As time goes by it gets harder to sustain the illusion that we'll never grow old, yet many of us respond by digging deeper into denial. Given the way American society treats older people, it's understandable. But this strategy serves us poorly in the long run (and not very well in our middle years either). Over time, a punitive psychological bind tightens its grip. It's no fun to go through life dreading our futures. It's not healthy. And it's not necessary.

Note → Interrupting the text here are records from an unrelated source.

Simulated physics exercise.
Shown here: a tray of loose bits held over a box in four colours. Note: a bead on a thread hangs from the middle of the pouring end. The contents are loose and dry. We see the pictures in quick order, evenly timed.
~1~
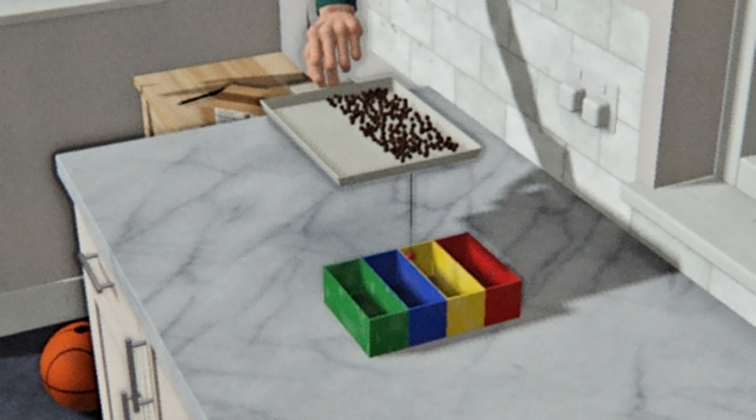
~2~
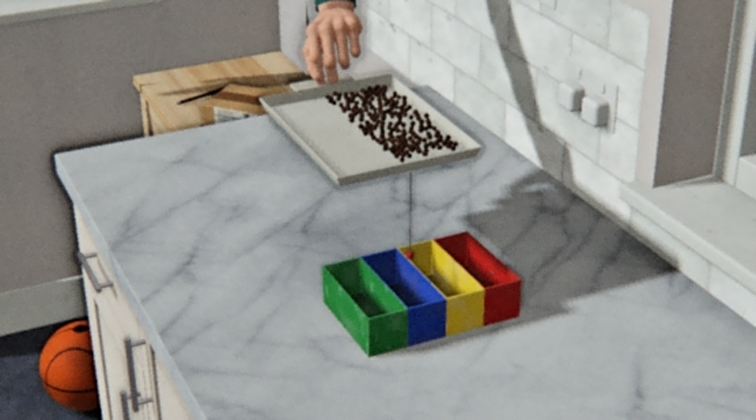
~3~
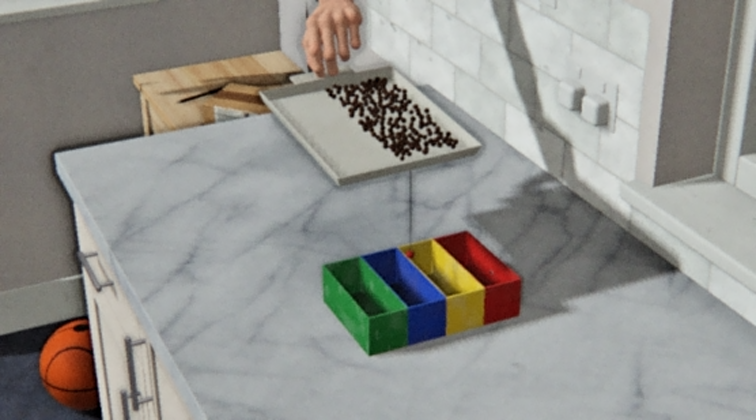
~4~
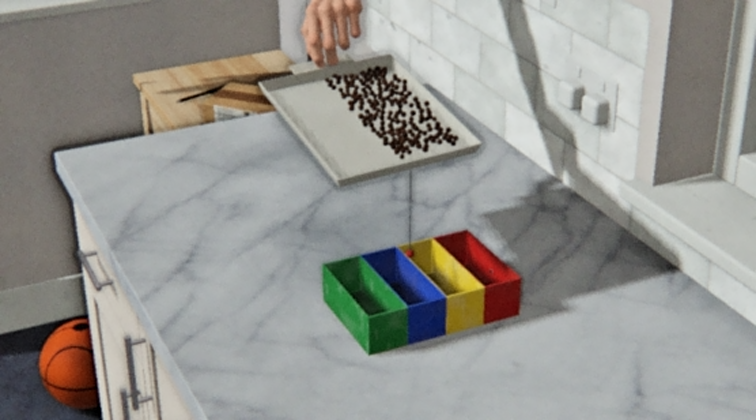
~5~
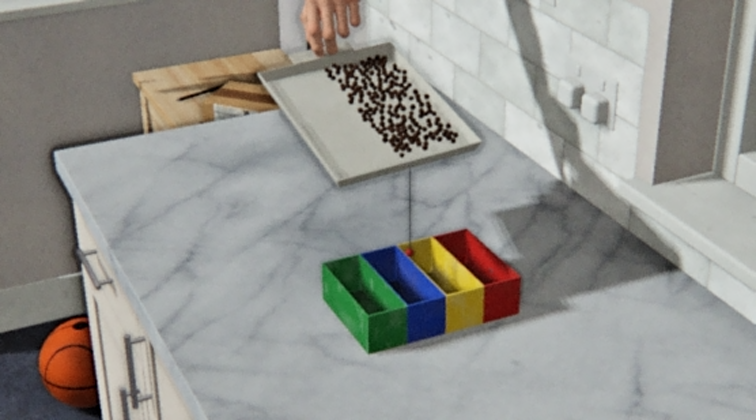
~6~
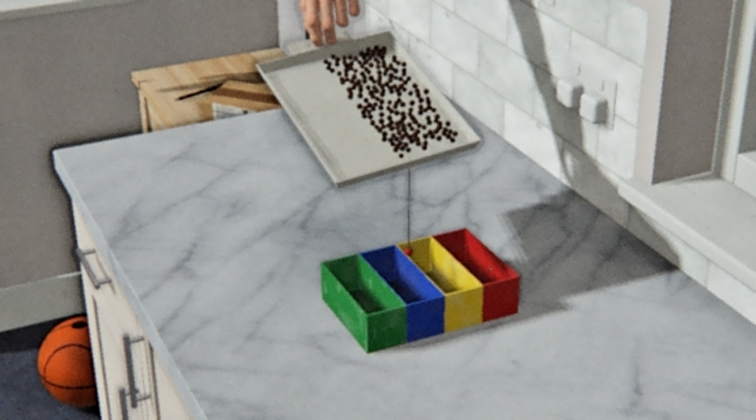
A hand slowly raised the far end of a tray of small dark berries, tilting it slightly toward a green, blue, yellow and red box on the marble counter, while the berries barely shifted.
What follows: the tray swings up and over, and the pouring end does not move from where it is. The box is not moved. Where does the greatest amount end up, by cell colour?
In the green cell.
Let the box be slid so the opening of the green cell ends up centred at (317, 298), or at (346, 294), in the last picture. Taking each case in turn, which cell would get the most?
Try 1 - the cell in blue. Try 2 - green.
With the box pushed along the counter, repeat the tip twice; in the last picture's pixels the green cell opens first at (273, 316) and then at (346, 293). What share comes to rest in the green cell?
Trial 1 about 0 %, trial 2 about 50 %.
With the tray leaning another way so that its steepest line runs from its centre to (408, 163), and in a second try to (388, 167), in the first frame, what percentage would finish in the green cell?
Respectively 0 and 40 in a hundred.
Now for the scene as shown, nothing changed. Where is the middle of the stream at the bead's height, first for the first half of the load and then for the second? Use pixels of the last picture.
Around (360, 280) and then (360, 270).
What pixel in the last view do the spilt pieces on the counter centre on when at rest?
It centres at roughly (315, 346).
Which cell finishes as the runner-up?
Second comes the cell in blue.
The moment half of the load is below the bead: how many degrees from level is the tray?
That would be about 85 degrees from level.
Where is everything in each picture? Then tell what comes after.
In the first frame, corners of the pouring end (340, 175) and (477, 147), level; middle of the load (384, 120), allspice berries; bead on its thread (411, 256); green cell (389, 330); blue cell (428, 320); yellow cell (466, 310); red cell (503, 300).
In the second frame, corners of the pouring end (340, 175) and (476, 146), level; middle of the load (383, 118).
In the third frame, corners of the pouring end (340, 175) and (476, 144), tipped barely, lowest at the left corner; middle of the load (383, 113).
In the fourth frame, corners of the pouring end (340, 176) and (476, 142), tipped a little, lowest at the left corner; middle of the load (383, 106).
In the fifth frame, corners of the pouring end (340, 177) and (476, 140), tipped a little, lowest at the left corner; middle of the load (383, 99).
In the sixth frame, corners of the pouring end (339, 178) and (475, 138), tipped a little, lowest at the left corner; middle of the load (382, 94); green cell (386, 326); blue cell (425, 316); yellow cell (463, 305); red cell (500, 296).
Just after the last frame, tray tipped steeply; the larger part on the tray; about a tenth in the green cell; just a few in the blue cell; roughly a quarter falling or outside the box.
A moment on, tray tipped right over; about a tenth on the tray; roughly a third in the green cell; about a tenth in the blue cell; just a few in the yellow cell; roughly a third falling or outside the box.
Further on, tray tipped past a quarter turn; roughly two thirds in the green cell; roughly a quarter in the blue cell; just a few in the red cell; roughly a quarter falling or outside the box.
When it is over, tray tipped past a quarter turn; roughly two thirds in the green cell; roughly a quarter in the blue cell; just a few in the red cell; not one in the yellow cell; roughly a quarter outside the box.
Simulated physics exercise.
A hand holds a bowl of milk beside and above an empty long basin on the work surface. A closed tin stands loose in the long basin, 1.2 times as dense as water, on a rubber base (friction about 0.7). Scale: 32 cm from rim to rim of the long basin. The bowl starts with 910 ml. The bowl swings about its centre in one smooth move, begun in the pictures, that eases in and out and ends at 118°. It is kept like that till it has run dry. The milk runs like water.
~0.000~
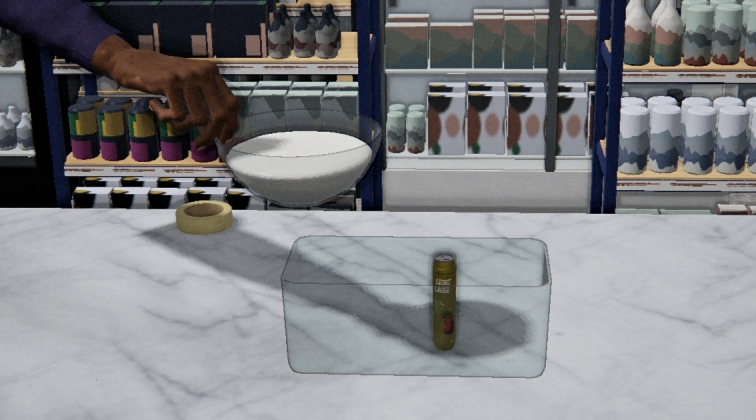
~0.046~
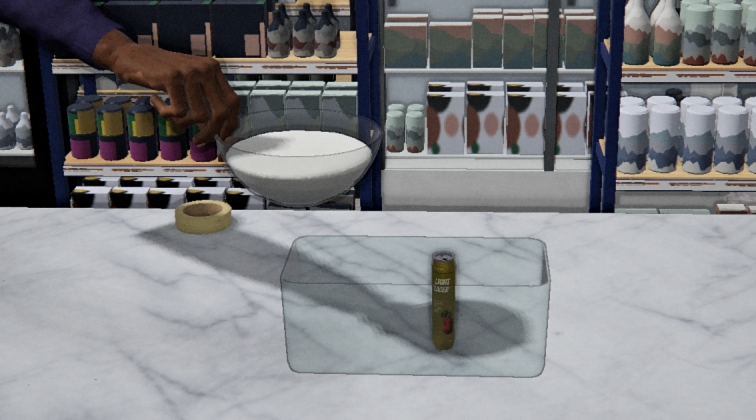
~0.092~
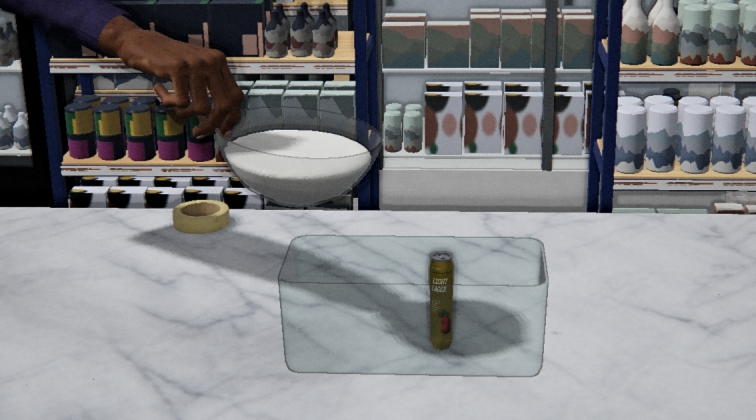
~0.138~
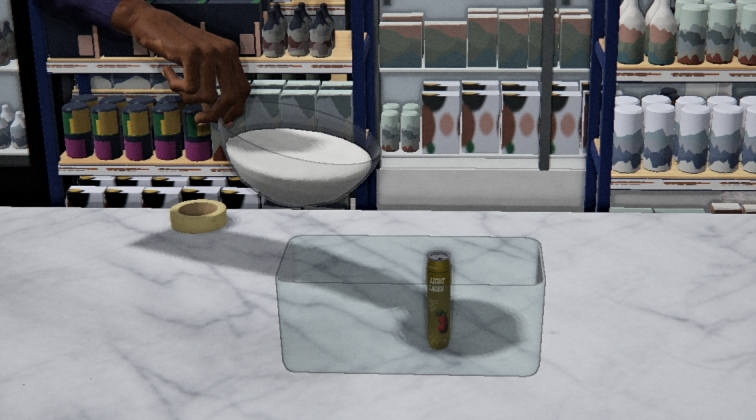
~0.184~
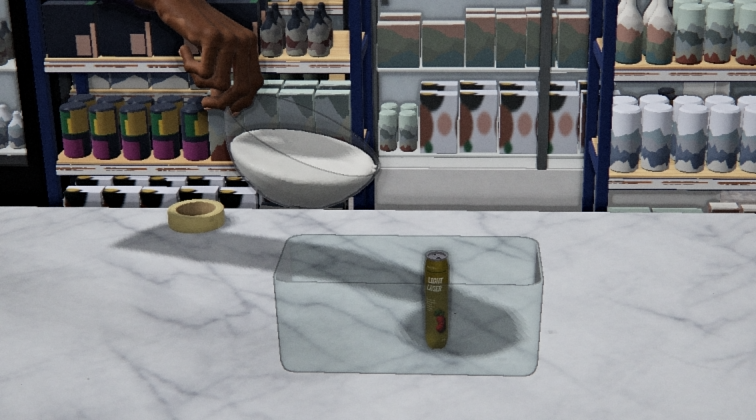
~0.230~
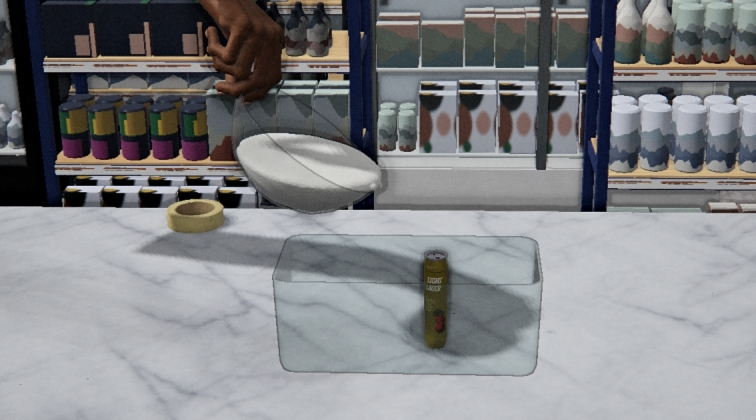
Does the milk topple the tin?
It topples.
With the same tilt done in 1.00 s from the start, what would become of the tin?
The tin stays up.
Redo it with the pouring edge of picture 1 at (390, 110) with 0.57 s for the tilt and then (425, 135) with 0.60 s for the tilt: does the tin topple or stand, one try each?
First it topples; then it remains upright.
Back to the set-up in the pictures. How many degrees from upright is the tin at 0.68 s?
About 0°.
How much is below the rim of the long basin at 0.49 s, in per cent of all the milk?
Some 90 per cent.
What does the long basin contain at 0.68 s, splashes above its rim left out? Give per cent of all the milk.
Some 86 per cent.
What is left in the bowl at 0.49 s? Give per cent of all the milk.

What's the solution? Become an Old Person in Training. Step off the treadmill of age denial. Take a deep breath. Extend a hand to the future self you've been stiff-arming all these years. Or just wave. Acknowledge that you will age--that you are aging--at whatever remove works for you. (It's really a mental trick.)
  • Becoming an Old Person in Training acknowledges the inevitability of growing old while still relegating it to the future. It swaps purpose and intent for dread and denial. It connects us empathically with our future selves.
  • Becoming an Old Person in Training makes tactical sense. Preparing for longer lives means working longer and saving more. Making friends of all ages and hanging onto them. Using our brains and getting off our butts.
  • Becoming an Old Person in Training is an act of imagination, too, because thinking way ahead doesn't come naturally: as a species we're engineered to live in the present. We need to envision what we'll want to be doing and be capable of when we hit eighty and niney, and embark on ways of thinking and acting that will get us there.
  • Becoming an Old Person in Training is also a political act. It helps us to think critically about what age means in this society, and the forces at work behind depictions of older people as useless and pathetic. Shame can damage self-esteem and quality of life as much as externally imposed stereotyping.Identifying with olders undoes the "otherness" that powers ageism (and racism, and nationalism...). It makes room for empathy, and action.

Here's a video with more about these ideas. If you like what you see, please subscribe.

Some people are born Old People in Training. The rest of us have to make our way to this healthier, more optimistic, more realistic way of being in the world. The sooner we make the leap, the better off we'll be, as individuals and as a society.